Мне вовсе не хотелось играть в рубке, где галдели татары и где, обедая, стучали ножами и стаканами, кроме того, я никогда не играю на пароходах. Но я обещал, а потому, взяв Аллегро «Патетической» Сонаты, сыграл его очень быстро и сплошь pianissimo, как бы под сурдинку. Когда я кончил, моя конкурентка подошла ко мне со словами:
- Вот вы любите другим делать замечания, а посмотрите, как сами играете! - и прочитала мне длинную нотацию, указывая, на что следует обратить внимание в дальнейшем развитии.

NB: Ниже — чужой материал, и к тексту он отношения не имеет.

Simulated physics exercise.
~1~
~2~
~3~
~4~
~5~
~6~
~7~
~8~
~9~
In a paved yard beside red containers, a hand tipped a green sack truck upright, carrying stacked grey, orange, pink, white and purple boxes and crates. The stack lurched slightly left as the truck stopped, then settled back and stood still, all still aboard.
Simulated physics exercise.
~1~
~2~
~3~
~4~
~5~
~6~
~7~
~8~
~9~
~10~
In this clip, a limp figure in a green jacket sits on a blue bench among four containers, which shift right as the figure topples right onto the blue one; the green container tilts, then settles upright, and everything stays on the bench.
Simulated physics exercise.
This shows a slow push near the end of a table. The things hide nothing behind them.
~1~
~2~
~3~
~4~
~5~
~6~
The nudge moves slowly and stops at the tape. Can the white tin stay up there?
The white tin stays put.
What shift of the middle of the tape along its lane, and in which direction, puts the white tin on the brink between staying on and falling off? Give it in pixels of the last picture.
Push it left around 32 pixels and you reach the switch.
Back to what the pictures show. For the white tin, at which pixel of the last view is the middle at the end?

Это было великолепно! Но ещё лучше было то, что остальную часть пути она меня искренне презирала и почти не хотела со мною разговаривать. Итак, попав вторично в Пермь, я сел в поезд и после трёх суток ужасного пути вернулся в Петроград. Едва я более или менее прилично устроился в переполненном публикой и солдатами вагоне, как у него сломалась ось и пришлось выселяться куда попало. Я отправился в вагон бывших политических, которые ныне возвращались из Сибири в Петроград. В вагоне было относительно свободно, но эти - к моему удивлению - очерствелые и озлобленные люди ни за что не хотели пустить меня в их купе, говоря, что они в своё время достаточно натерпелись лишений и беспокойств. Рассердившись и сказав им, что я думал встретить здесь гуманность, а нашёл каких-то озлобленных зубров, я, прыгая через вещи и людей, заваливших весь коридор, перебрался в крайнее купе, занятое двенадцатью солдатами. Те, хотя были большевиками, резавшими в первые дни революции офицеров в Гельсингфорсе, пустили меня довольно любезно и я даже недурно спал с каким-то унтером пополам на верхней полке. А потом мы поговорили о политике, и они меня похвалили, сказав, что видно, что я умный человек. Я был весьма польщён этим замечанием.
В Петроград приехали с опозданием на тридцать три часа, четвёртого июня в два часа ночи.